Tazelenmiş bir okul dönemine yarın yeniden "merhaba" diyeceğiz.
Her Eylül, yinelenen bu heyecana ortak olmak ne güzel bir his...
Yirmi dokuz yıldır, her Eylül ayında aynı heyecanla okul kapısından içeri girerim.
Evden çıkarken son kez aynaya baktığımda, yüreğimin ritmini yansımamda görür,
tebessümün en masumunu takınır ve titreyen bedenimle yola koyulurum.
Çünkü beni karşılayanların, dünyanın en masumları olduğunu bilirim.
Okula girerken, beni kucaklayan, gülümseyen, kalbini avucuna koyup el sallayan,
aniden belime sarılan ya da kenarda durup
"bak, ben de buradayım, döndüm" diyen çocuklara şahit olurum.
Bir tebessüm, bir göz kırpışı, onlara verilebilecek en güzel cevaptır.
Yepyeni bir eğitim-öğretim yılına başlarken,
dünyanın bütün çiçeklerinden oluşan rengârenk bir buket karşılar bizi.
Dün bıraktığınız çocukları arar gözleriniz;
onlar mezun olmuştur artık.
Sonra devam eden sınıflara bakarsınız, kocaman adam olmuşlardır sanırsınız;
boyları uzamış, kilolar almışlardır, gençliğe adım atmanın heyecanına tanık olursunuz.
Erkek çocuklarımızın sesleri değişmeye,
kızlarımızın güzelliği ise yerleşik bir hale gelmeye başlamıştır artık.
Sınıf kapısından ilk giriş... Elimizde ders programı:
"Aaa! Acaba ilk hangi sınıfa?"
Ayaklarımızın altındaki kalplerimizin sesiyle hızla merdivenleri çıkarız ve ilk karşılaşma...
Büyük heyecan, büyük varış...
Derin derin nefes alıp dualarımı okuyarak sınıfa ilk girdiğim an, işte zirveye varış!

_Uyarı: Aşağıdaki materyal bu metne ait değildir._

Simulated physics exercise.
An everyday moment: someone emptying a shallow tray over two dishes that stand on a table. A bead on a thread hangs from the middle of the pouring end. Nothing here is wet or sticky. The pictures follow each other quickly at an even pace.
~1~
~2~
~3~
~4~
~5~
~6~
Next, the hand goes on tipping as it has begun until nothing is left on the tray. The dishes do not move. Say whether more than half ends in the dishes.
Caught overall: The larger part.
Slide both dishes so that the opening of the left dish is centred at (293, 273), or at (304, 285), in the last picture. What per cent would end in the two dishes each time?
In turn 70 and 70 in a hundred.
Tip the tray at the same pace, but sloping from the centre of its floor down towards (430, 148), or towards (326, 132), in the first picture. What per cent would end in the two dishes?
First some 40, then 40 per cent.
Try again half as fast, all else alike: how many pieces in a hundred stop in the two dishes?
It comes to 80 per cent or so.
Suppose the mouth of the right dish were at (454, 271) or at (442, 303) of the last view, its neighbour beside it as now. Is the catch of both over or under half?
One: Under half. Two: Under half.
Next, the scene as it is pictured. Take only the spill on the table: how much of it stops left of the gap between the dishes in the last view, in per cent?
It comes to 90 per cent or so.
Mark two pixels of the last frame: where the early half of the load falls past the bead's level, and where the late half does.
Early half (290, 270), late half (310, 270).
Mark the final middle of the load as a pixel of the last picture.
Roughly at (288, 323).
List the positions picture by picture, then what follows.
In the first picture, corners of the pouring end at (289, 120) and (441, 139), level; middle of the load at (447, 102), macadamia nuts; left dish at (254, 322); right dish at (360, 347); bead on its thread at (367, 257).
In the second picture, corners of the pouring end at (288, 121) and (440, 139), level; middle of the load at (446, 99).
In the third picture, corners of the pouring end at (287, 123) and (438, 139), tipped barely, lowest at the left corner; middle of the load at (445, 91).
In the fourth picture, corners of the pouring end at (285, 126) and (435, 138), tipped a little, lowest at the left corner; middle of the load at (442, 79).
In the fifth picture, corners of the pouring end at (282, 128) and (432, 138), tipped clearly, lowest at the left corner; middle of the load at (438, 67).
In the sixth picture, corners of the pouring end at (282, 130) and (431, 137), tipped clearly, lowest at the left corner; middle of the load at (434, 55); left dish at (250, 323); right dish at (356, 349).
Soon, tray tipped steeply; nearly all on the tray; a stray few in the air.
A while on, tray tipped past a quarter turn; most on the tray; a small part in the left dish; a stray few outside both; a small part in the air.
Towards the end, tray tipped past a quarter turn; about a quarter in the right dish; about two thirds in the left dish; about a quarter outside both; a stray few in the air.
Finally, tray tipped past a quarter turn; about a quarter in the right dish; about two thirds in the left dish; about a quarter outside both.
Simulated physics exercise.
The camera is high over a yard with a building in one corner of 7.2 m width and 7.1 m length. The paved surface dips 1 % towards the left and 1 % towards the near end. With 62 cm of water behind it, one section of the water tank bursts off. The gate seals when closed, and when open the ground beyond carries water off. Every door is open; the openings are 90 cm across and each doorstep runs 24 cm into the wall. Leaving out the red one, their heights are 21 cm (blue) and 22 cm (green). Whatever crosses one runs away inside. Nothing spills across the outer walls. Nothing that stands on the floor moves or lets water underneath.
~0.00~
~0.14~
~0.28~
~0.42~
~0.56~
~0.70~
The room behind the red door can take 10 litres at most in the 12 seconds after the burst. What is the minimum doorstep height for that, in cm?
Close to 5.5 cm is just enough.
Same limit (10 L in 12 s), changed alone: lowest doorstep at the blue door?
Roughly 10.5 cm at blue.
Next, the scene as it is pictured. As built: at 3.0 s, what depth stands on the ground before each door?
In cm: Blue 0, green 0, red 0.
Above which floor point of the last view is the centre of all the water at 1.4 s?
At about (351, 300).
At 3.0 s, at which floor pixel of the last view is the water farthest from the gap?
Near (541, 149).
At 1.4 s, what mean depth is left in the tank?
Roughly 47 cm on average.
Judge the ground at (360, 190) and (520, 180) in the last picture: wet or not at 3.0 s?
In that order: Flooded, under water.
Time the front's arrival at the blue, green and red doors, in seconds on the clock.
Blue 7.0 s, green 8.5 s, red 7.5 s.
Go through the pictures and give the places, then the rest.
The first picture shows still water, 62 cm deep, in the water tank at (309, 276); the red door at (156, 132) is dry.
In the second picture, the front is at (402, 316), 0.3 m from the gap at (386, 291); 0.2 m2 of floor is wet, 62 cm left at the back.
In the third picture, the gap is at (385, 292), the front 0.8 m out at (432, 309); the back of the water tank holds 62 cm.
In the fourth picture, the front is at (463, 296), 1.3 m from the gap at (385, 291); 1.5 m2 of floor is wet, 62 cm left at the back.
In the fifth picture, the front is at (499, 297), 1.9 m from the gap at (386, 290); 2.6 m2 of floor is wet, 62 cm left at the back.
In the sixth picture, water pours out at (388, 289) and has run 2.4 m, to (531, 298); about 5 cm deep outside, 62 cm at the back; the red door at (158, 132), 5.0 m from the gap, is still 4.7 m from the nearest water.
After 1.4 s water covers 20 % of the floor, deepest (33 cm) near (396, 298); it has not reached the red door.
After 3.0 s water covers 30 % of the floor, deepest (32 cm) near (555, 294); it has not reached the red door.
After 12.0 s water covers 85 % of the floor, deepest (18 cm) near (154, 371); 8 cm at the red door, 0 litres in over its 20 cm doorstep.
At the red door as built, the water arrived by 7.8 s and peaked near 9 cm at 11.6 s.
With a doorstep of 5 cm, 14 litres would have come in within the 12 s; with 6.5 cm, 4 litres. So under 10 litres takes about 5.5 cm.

(Bilmem ki nasıl anlatayım bu halleri?
Umarım hissedip anlıyorsunuzdur öğretmen olmanın yolculuğunu.)
Okul kapısında bekleyen veliler de en az bizim kadar heyecanlıdır o gün.
İlk gün, ilk ders ve ziller çalacak!
Ve ilk dersim: Akademik başarının çok daha ötesinde, hayata dair düsturlar edinmeleri
ve dağınık hayatlarını maddi manevi anlamda toparlamaları üzerine olacak.
Hayata yenik düşmemeleri ve okul başarılarının yükselmesi
adına sosyal aktivitelere daha disiplinli yaklaşmaları gerektiği anlatılacak.
Güne yayılan bir iyiliğin, hem ruhsal hem de bedensel katkısı öğretilecek.
Olmazsa olmaz kitap okuma alışkanlığının, geleceğe katkısı hatırlatılacak.
Saygının, sevgiden çok önce geldiği bilinci ile arkadaşlarına, ailelerine,
öğretmenlerine, doğaya, hayvanlara,
hatta sınıf kapısına ve oturdukları sıraya edeple yaklaşmaları gerektiği vurgulanacak.
Uykunun ve uyanıklığın hikmeti ve dengesi anlatılacak.
Sırtta taşınan kitapların aslında başta taşınması gerektiği anlatılacak.
Anneye babaya "off" dememenin anlamı ve önemi açıklanacak.
Güne güzel bir söz, şiir ya da menkıbe ile başlarken derse girişin zarafeti yaşatılacak.
Ve… Simaları aydan ak çocuklarla yeni bir yıla başlamanın şükrü yaşanacak!